Il serait profitable à l’emploi, à l’environnement… le « made in France », connaît un engouement certain auprès des consommateurs, montre une récente étude du Crédoc. Mais cette pratique comporte des effets induits qui peuvent être néfastes. A moins qu’elle ne soit totalement illusoire…

« La terre française doit être mise en valeur par un tracteur français  », proclamaient les réclames de Renault, vers 1925. En 2014, Mac Do martèle dans sa communication que chez elle, « toute viande est d’origine française » et Coca Cola achète des pleines pages de quotidien, pour expliquer ses investissements industriels réalisés dans l’Hexagone …A écart de 90 ans, le « made in France » renaît donc, paré de toutes les vertus. « Made in France, défi industriel ou coup de pub ? », s’interrogent plusieurs intervenants, le 20 novembre 2014, à Paris, lors d’un débat organisé par le Centre national des arts et métiers (CNAM). Une chose est certaine : les consommateurs sont sensibles à cet argument, explique Jorg Muller, chercheur au Credoc (Centre de recherche pour l’étude et l’observation des conditions de vie). D’après une toute récente étude menée pour le compte du ministère de l’Industrie au sujet des produits alimentaires « made in France », « lorsque les Français achètent un produit, la moitié disent qu’ils font exprès d’acheter français. Ils regardent », explique Jorg Muller. Mieux « la popularité des produits français progresse », souligne le chercheur. En particulier, ces produits sont perçus comme étant de meilleure qualité qu’il y a quelques années. Résultat, malgré un pouvoir d’achat en berne,« 61% sont prêts à payer plus cher » pour un produit français, annonce Jorg Muller.
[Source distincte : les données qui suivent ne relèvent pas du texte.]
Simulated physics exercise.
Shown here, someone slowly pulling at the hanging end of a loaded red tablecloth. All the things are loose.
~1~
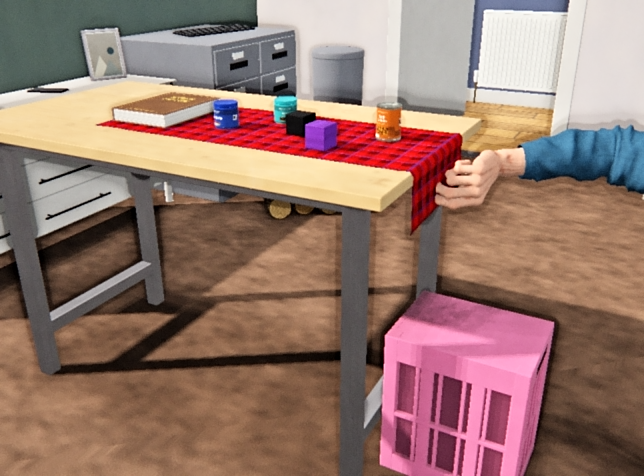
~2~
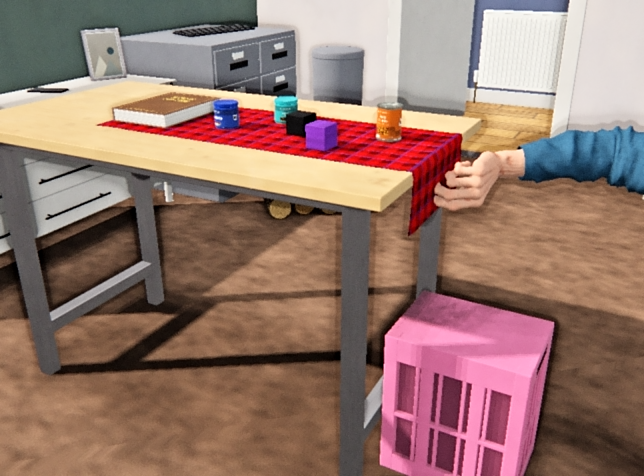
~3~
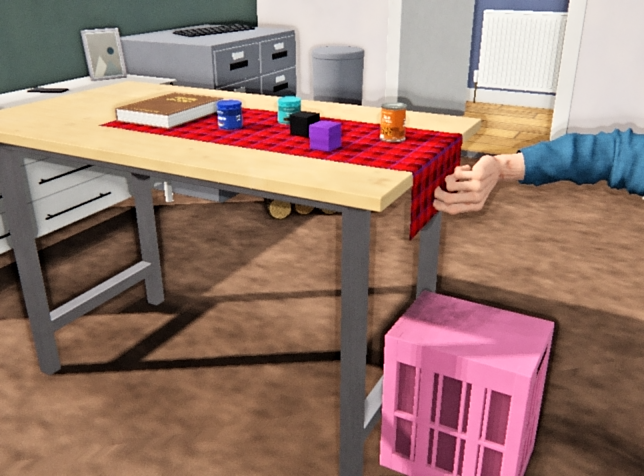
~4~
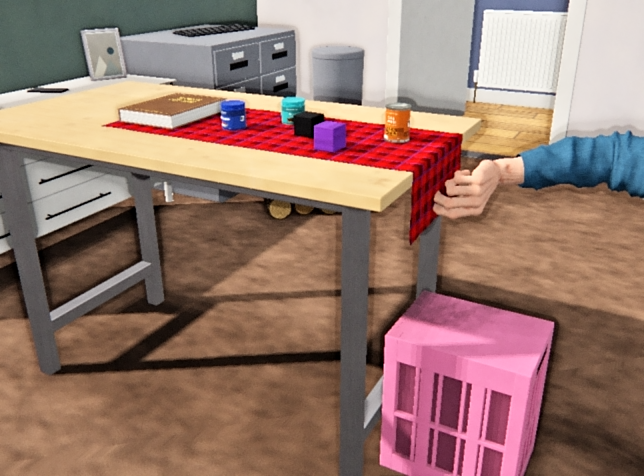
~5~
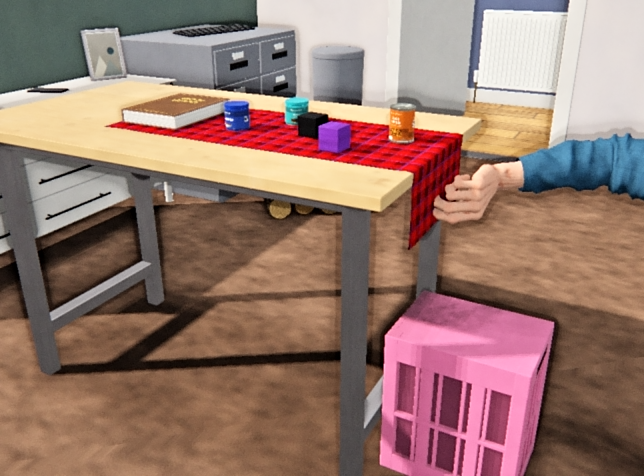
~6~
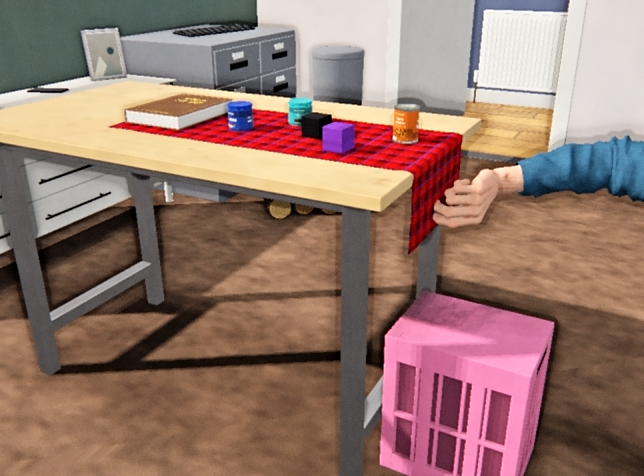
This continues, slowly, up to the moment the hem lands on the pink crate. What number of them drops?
Over the edge go two.
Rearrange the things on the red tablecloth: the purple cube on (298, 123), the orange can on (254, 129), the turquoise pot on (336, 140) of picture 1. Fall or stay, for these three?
The purple cube remains up; the orange can keeps its place on top; the turquoise pot is carried off.
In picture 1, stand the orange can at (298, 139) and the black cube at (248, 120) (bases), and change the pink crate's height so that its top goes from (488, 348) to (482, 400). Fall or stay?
The orange can comes down; the black cube stays on.
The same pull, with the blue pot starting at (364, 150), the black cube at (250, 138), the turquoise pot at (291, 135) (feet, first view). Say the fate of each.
The blue pot drops off, the black cube does not fall, the turquoise pot keeps its place on top.
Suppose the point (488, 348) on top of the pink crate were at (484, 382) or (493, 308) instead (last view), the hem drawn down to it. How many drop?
Over the edge go 3 and 1.
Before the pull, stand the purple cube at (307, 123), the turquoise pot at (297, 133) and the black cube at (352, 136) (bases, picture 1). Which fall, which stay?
The purple cube keeps its place on top, the turquoise pot remains up, the black cube comes down.
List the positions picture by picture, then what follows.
In the first frame, hem (410, 235); orange can (389, 105); purple cube (321, 123); black cube (301, 113); turquoise pot (286, 99); blue pot (226, 102); top of the crate (488, 348).
In the second frame, hem (408, 236); orange can (390, 105).
In the third frame, hem (409, 241); purple cube (326, 124).
In the fourth frame, hem (410, 245); black cube (309, 114); top of the crate (488, 348).
In the fifth frame, hem (408, 250); turquoise pot (297, 100).
In the sixth frame, hem (407, 254); orange can (407, 107); purple cube (339, 126); black cube (317, 115); turquoise pot (300, 100); blue pot (240, 103).
A little later, hem near (433, 279); orange can gone.
Next, hem on the crate; orange can and purple cube gone.
When it is over, hem on the crate; orange can and purple cube gone. The desk loses two.
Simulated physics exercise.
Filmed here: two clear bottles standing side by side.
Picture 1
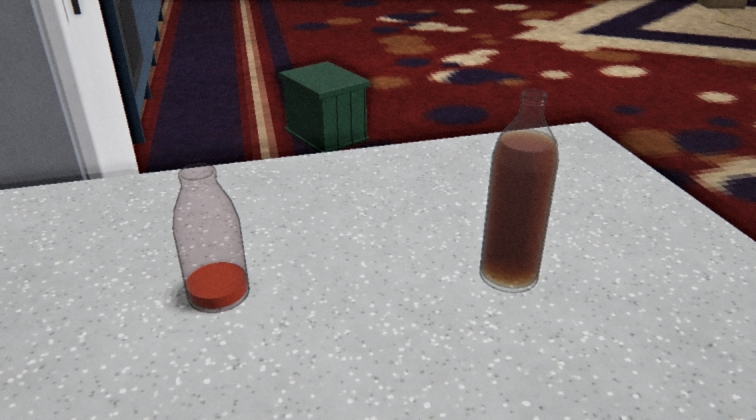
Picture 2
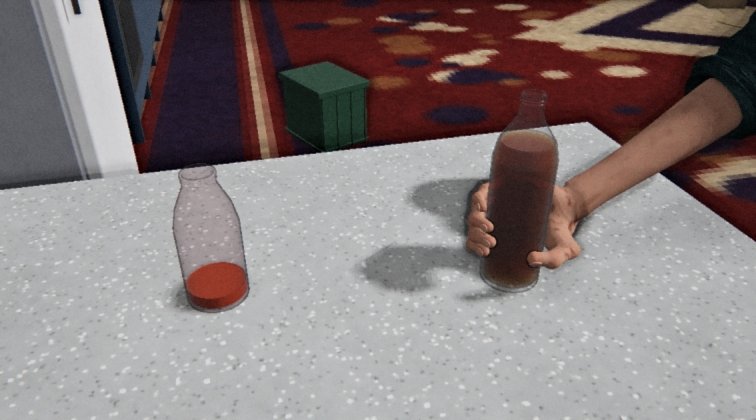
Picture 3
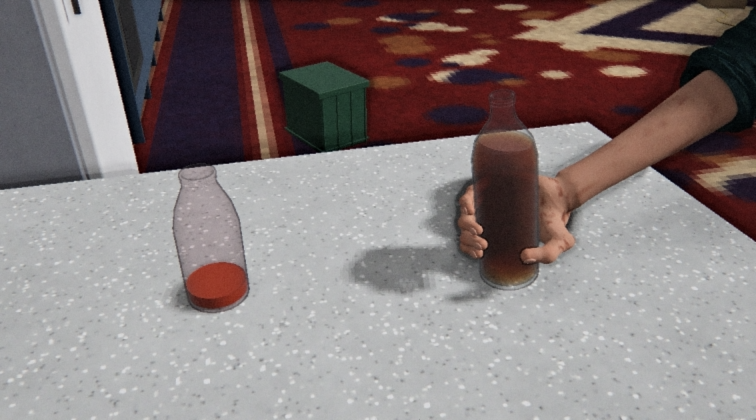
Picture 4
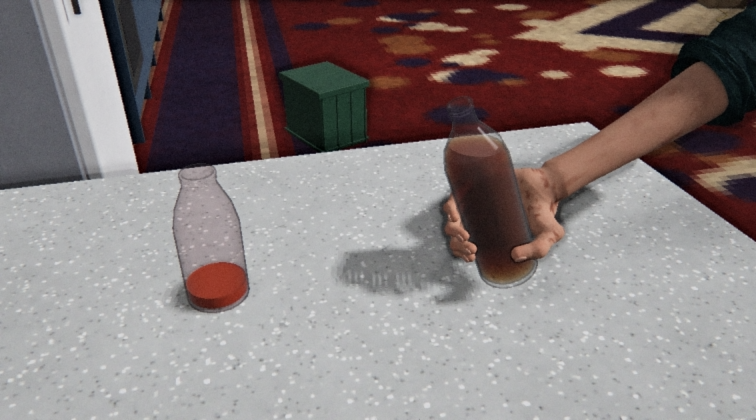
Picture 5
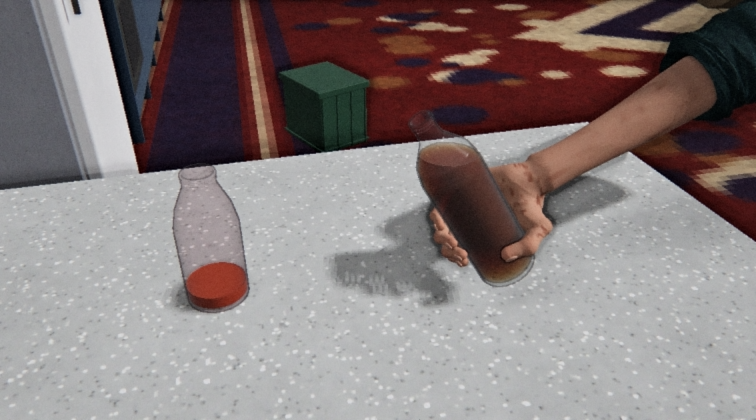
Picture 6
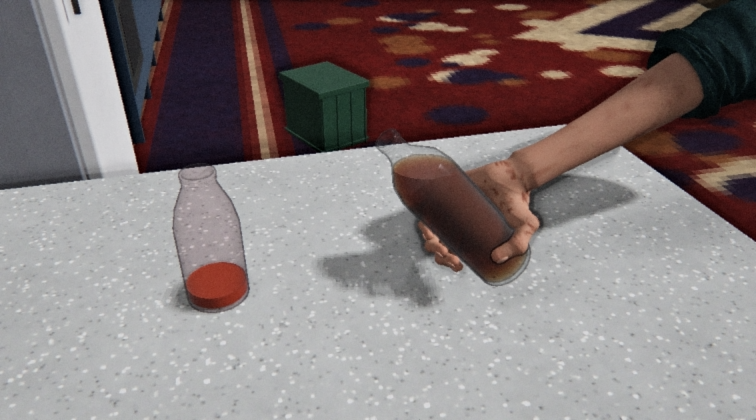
A hand at the end of a dark-sleeved arm enters from the right, grasps the right bottle and tilts it steadily leftward, its brown liquid shifting toward the neck. The other clear bottle, holding a little red liquid, stands still at left on the speckled pale grey tabletop. The fixed camera looks down across the table toward a green box on a patterned red carpet.
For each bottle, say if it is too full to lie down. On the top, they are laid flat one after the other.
Left - not too full. Right - too full.
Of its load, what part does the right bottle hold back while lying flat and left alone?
It should hold on to roughly 35 per cent of its contents.
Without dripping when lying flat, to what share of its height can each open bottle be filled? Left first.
Around 18 percent for the first, 26 percent for the second.
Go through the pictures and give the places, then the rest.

Pour lui, avec la crise de 2008, ces intentions d’achat marquent « un sursaut de solidarité, pour contribuer à l’effort et soutenir l’emploi ». Toutefois, depuis 2010, si les classes moyennes ont poursuivi cet effort, les plus modestes se sont progressivement rétractés, au fur et à mesure que la crise se pérennisait. Par ailleurs, pour l’instant, le prix et la qualité demeurent les premiers critères de choix d’un produit, et le pays d’origine n’arrive qu’en quatrième position. Quant à l’environnement, « ce n’est pas un sujet, pour l’instant », conclut Jorg Muller.

Le prix du coût d’opportunité et celui de l’illusion

Reste à savoir si cette pratique est aussi bénéfique pour l’économie qu’il semble au premier abord… La question mérite en tout cas d’être posée, à en suivre les interrogations soulevées par Sarah Guillou, économiste à l’Observatoire français des conjonctures économiques (OFCE) - centre de recherche en économie de Sciences Po. Historiquement, « on observe que le protectionnisme se manifeste en période de crise », rappelle Sarah Guillon, qui invite à s’interroger : le « made in France » relèverait-il du repli sur soi ? Par ailleurs, l’élan de solidarité par la consommation constaté par le Credoc est-il réellement efficace ? Acheter français va-t-il réellement jouer favorablement sur les emplois ? Là aussi, « rien n’est moins sûr », met en garde l’économiste. En effet, « les entreprises de produits manufacturés les plus dynamiques en terme de création d’emplois, sont celles qui importent et qui exportent », constate Sarah Guillou. Par ailleurs, une « prime » de facto des consommateurs accordée aux produits « made in France » pourrait conduire les entreprises concernées à un comportement qui, à moyen terme, finirait par leur nuire. « Les entreprises seraient moins incitées à innover s’il y a une injonction à acheter français. L’entreprise bénéficie d’une certaine protection, et peut se permettre d’avoir un prix supérieur, elle deviendra moins compétitive », analyse l’économiste. Autre effet pervers potentiel, dans un contexte où le pouvoir d’achat est tendu, « si on est prêt à acheter plus cher un produit français, à revenu égal, on va acheter moins. A quoi renonce-t-on ? Peut-être à des services, produits en France … », ajoute Sarah Guillon. Bref, le coût d’opportunité peut se révéler, au final, préjudiciable à l’emploi sur le territoire.

Difficulté supplémentaire, le « made in France » constitue une notion bien théorique. « Les produits ne sont jamais complètement français. Une grande partie de notre production est faite à partir de produits intermédiaires qui sont importés », constate Sarah Guillon. Exiger un contenu local 100% hexagonal pénaliserait donc de très nombreuses entreprises. « Le 100% français est quasi-impossible », confirme un représentant de l’Afnor. A la base, rappelle le professionnel de la norme, « le ’made in France’ est un terme technique. C’est une appellation douanière ». Et il peut prêter à confusion pour le consommateur . Exemple d’un « objet décoratif ’made in France’ » : une assiette produite en Chine, sur laquelle est rajouté un petit crochet... sur le territoire français.